Funghi, lambascioni e cardoncelli (giovani piantine di un cardo selvatico, lo Scolymus hispanicus) sono anch’essi assidui alleati delle carni ovine tanto al forno, come nel caso di lambascioni e funghi, quanto in brodo con i cardoncelli. In quest’ultimo caso a dar man forte alla carne e al cardoncello si unisce un battuto d’uovo per farne un piatto tipico di Minervino per il periodo pasquale, chiamato ‘vrdett’. 
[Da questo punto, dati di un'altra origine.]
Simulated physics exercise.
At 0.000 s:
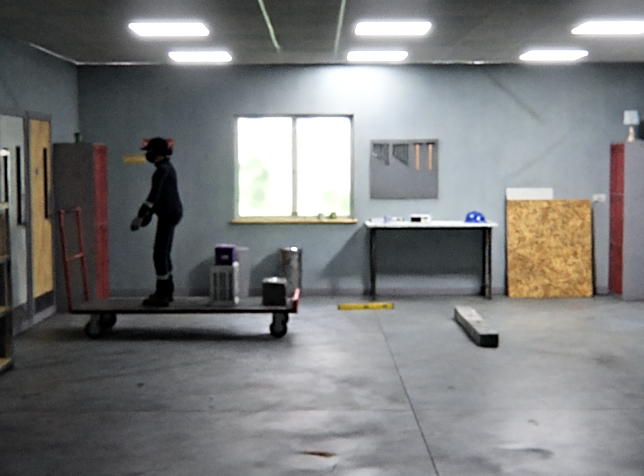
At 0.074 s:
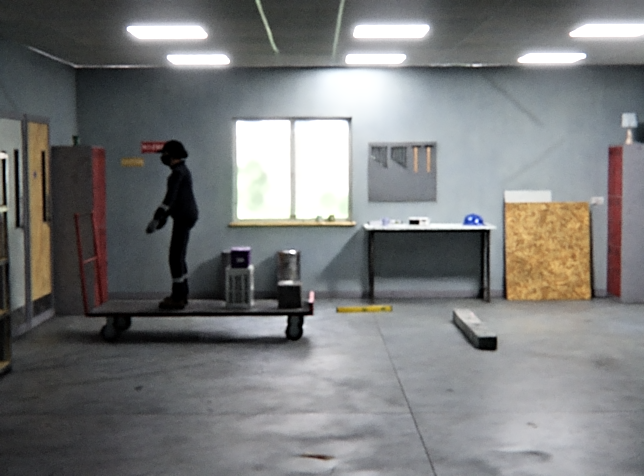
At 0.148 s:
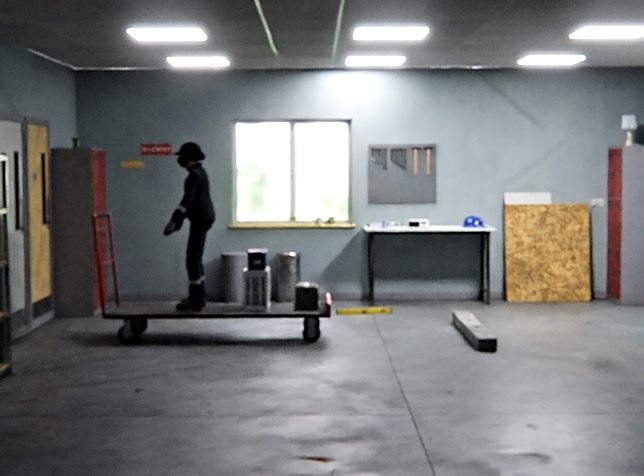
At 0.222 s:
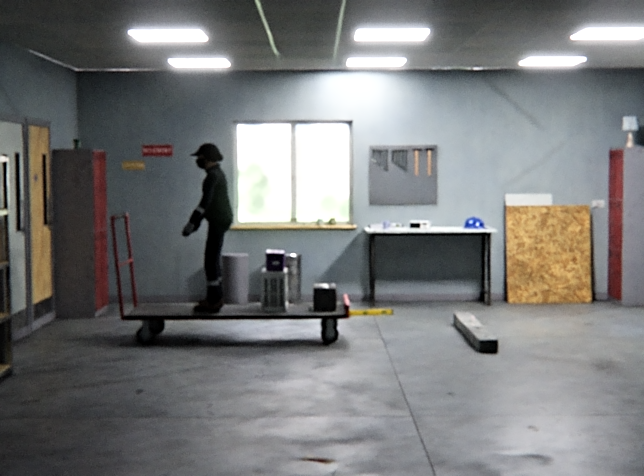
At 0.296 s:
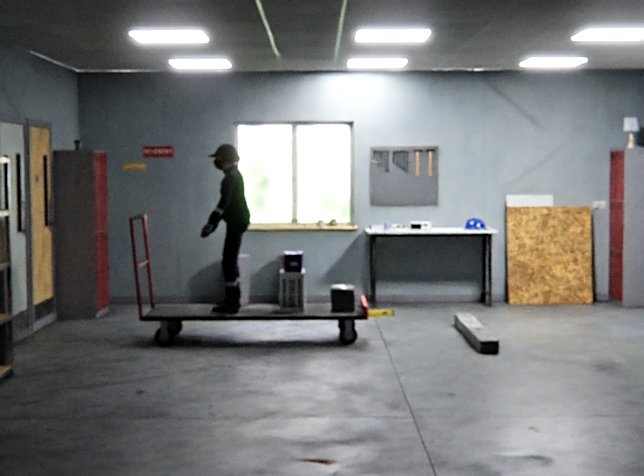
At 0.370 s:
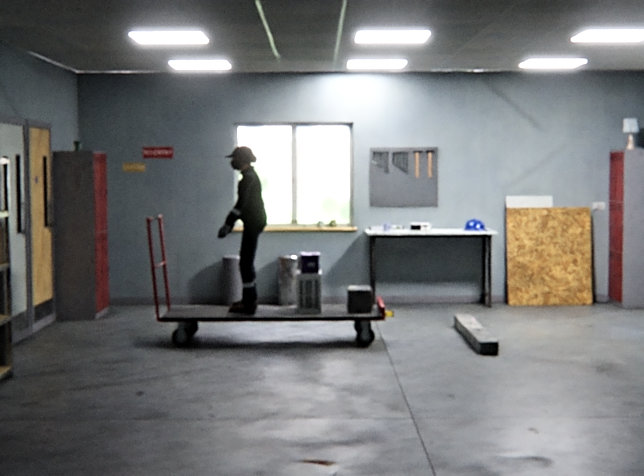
Person in dark workwear and a cap standing on a flatbed trolley, rolling steadily right across a workshop floor with containers aboard.
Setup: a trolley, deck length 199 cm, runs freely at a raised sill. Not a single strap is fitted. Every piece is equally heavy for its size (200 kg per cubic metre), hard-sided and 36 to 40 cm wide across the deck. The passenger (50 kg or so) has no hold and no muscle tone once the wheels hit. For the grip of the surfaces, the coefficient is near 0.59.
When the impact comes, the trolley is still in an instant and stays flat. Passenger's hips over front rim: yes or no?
No, still on the deck.
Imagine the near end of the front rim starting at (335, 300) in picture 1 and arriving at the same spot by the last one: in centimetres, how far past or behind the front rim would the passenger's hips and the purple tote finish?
So the hips stay 70 cm short of the front rim, while the purple one lands 80 cm beyond it.
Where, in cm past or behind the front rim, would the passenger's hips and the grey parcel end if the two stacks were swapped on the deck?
Swapped: Hips 30 cm behind; grey 40 cm behind.
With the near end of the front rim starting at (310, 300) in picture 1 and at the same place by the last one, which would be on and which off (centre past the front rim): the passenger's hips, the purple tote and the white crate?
Hips - kept, purple - dropped, white - kept.
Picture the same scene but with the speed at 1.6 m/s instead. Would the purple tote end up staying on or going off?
I'd expect purple to come away.
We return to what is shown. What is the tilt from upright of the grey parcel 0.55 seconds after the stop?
Around 0° from upright.
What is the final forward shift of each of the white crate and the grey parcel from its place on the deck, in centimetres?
The white one ends about 20 cm forward, the grey one about 10 cm.
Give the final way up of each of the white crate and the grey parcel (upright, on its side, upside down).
At rest: White upright, grey upright.
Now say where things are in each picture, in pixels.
The first picture shows hips (169, 214), white crate (224, 284), rim corner (296, 309); 165 cm still to roll.
The second picture shows hips (184, 217), white crate (240, 287), rim corner (312, 312); 150 cm still to roll.
The third picture shows hips (201, 219), white crate (257, 289), rim corner (329, 314); 134 cm still to roll.
The fourth picture shows hips (219, 220), white crate (275, 290), rim corner (348, 315); 118 cm still to roll.
The fifth picture shows hips (237, 221), white crate (292, 291), rim corner (366, 316); 102 cm still to roll.
The sixth picture shows hips (254, 222), white crate (309, 292), rim corner (384, 317); 86 cm still to roll. Speed about 2.1 m/s.
Impact comes at 0.77 s.
After 1.32 s the passenger's hips are 57 cm behind the rim, near (414, 273) in the last picture's view.
After 1.77 s the passenger's hips are 70 cm behind the rim, near (400, 298) in the last picture's view.
When all is still (4.8 s), past the rim, purple tote; behind it, white crate, grey parcel and the passenger's hips.
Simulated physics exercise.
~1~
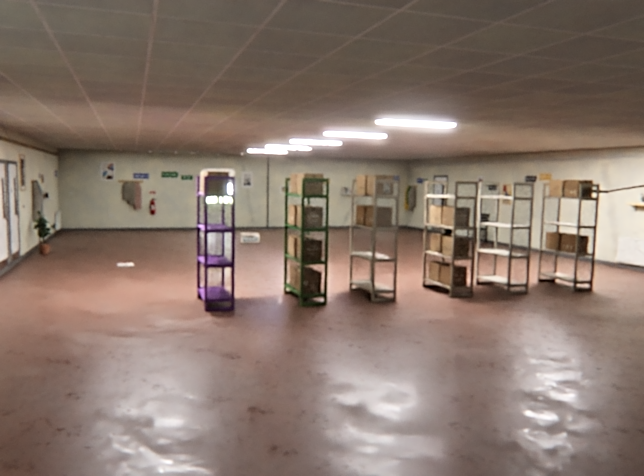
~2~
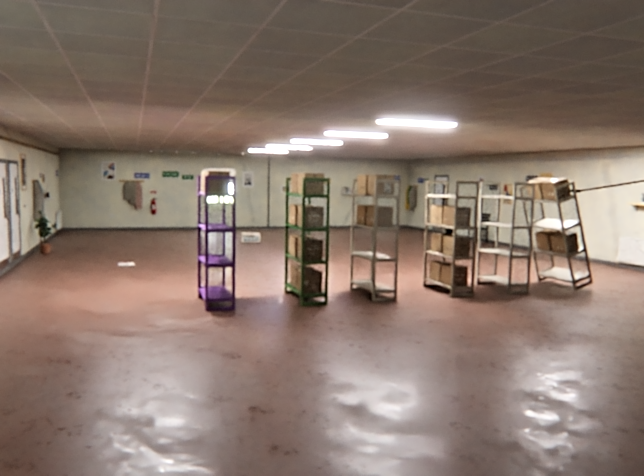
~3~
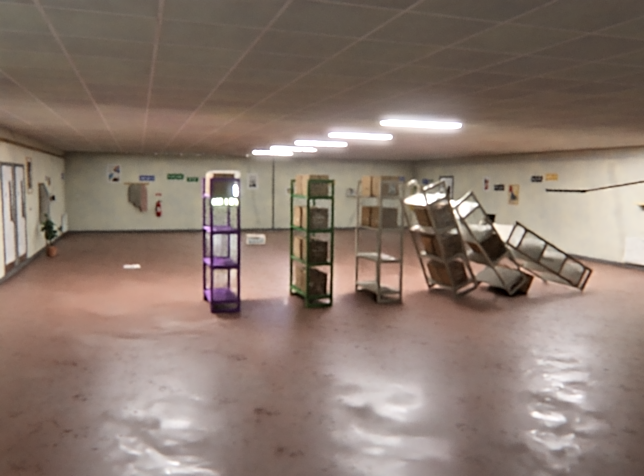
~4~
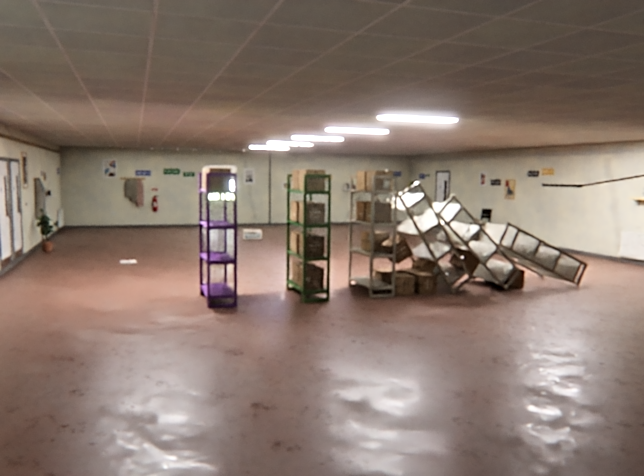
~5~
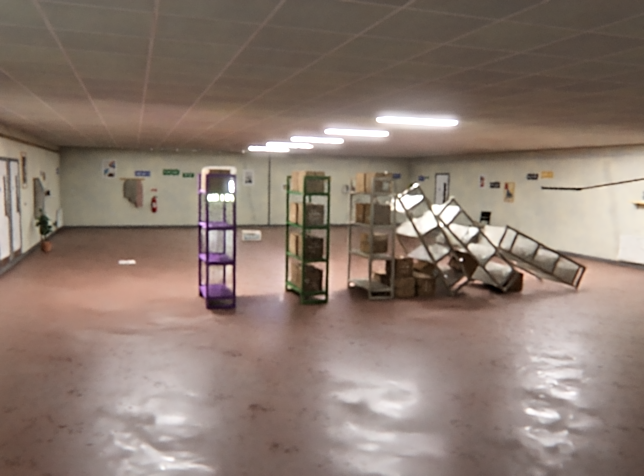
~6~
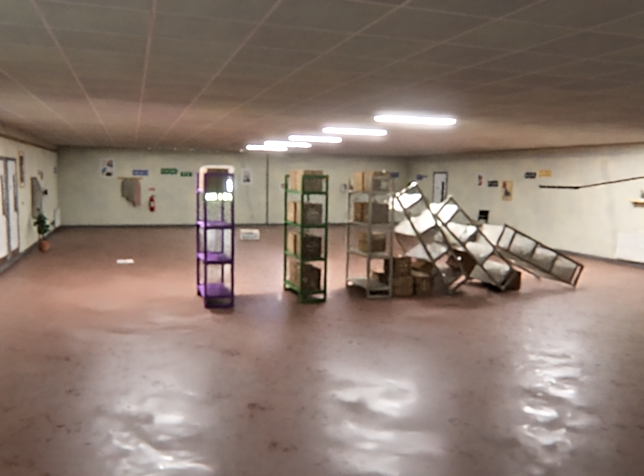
In a wide, low-ceilinged room with a shiny reddish floor, the rightmost of six shelving units tipped left into its neighbours, and three ended up toppled in a leaning heap with spilt boxes, while the purple, green and grey ones stayed standing.
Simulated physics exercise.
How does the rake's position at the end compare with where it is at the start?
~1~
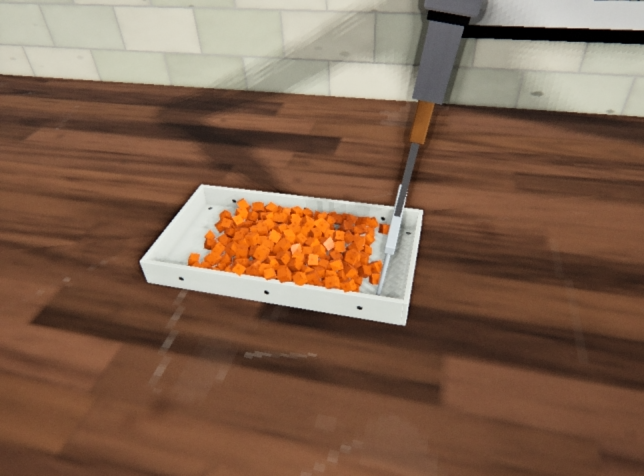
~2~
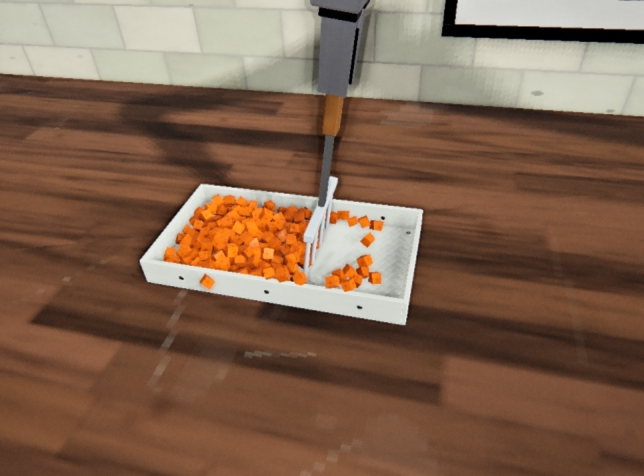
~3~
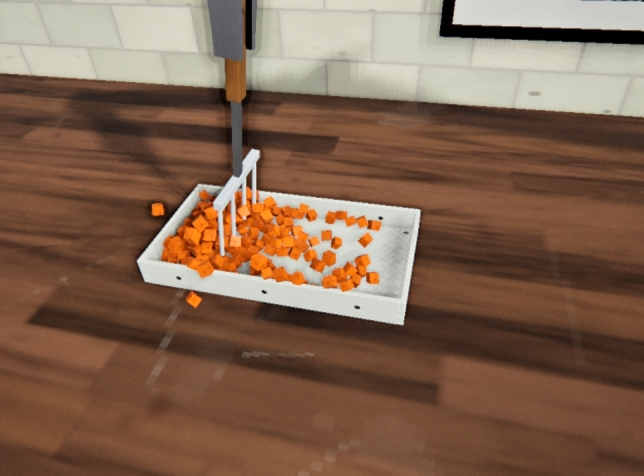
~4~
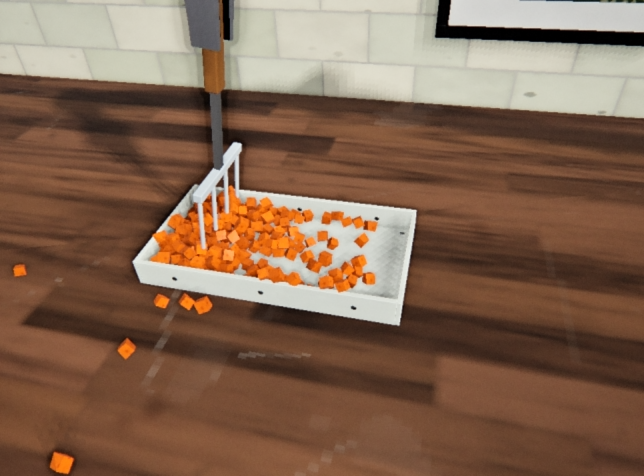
At the start the rake is down at the right end of the white tray. By the end it is near the left end and held somewhat higher.
A pale rake on a grey robot arm stands at the right end of a shallow white tray of orange cubes, seen from above on a dark wooden counter before pale green tiles. The arm draws the rake left, heaping the cubes ahead of it while some slip behind its tines. Near the left end the rake rises a little, and a few cubes spill over the edges. It ends above the left part of the tray, with most cubes still inside, scattered ones trailing to the right, and six lying on the counter to the left and in front.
Da sinistra: funghi cardoncelli al forno con patate, il mitico “lambascione” ovvero Muscari comosum (L.) Mill., l’agnello con i giovani cardoncelli, lo Scolymus hispanicus L., e il battuto d’uovo (‘vrdett’).

L’apporto proteico alla dieta è garantito anche da un’ampia scelta di legumi di ottima qualità: i ceci trovano la loro migliore qualità nei terreni di Spinazzola; le cicerchie godono di una rinnovata popolarità conquistando sempre maggiori aree murgiane; la prelibata lenticchia di Altamura s’è ormai guadagnato il marchio IGP. Nonostante, però, l’Alta Murgia non sembri vocata agli orti non manca una preziosa, seppure non abbondante, produzione di ortaggi e verdure che hanno anch’essi segnato la gastronomia locale in maniera incisiva come è accaduto per i derivati dell’allevamento ovino, carni, latticini e formaggi. Nei menù di questa terra troviamo, oltre alle già ricordate cime di rape, spinaci, cipolle, peperoni e pomodori. Tipica la minestra di cavolfiore a Spinazzola che si avvale della collaborazione di pomodoro e peperoncino; gustosa e coloratissima la peperonata di Minervino con peperoni verdi, rossi e gialli; sempre a Minervino ottimi gli sponsali in camicia, arrostiti sulla brace prima da soli e poi di nuovo avvolti ciascuno in una fetta di pancetta tesa; un po’ dappertutto non è stato infine dimenticato il pancotto ora preparato con le cime di rape ora unito a questo o quell’ortaggio per dare una degna fine al pane murgiano che è buono anche quand’è raffermo.

Da sinistra: il cavolfiore con pomodoro e peperoncino di Spinazzola, i cavatelli con ceci e fagioli e l’immancabile alloro, la lenticchia di Altamura.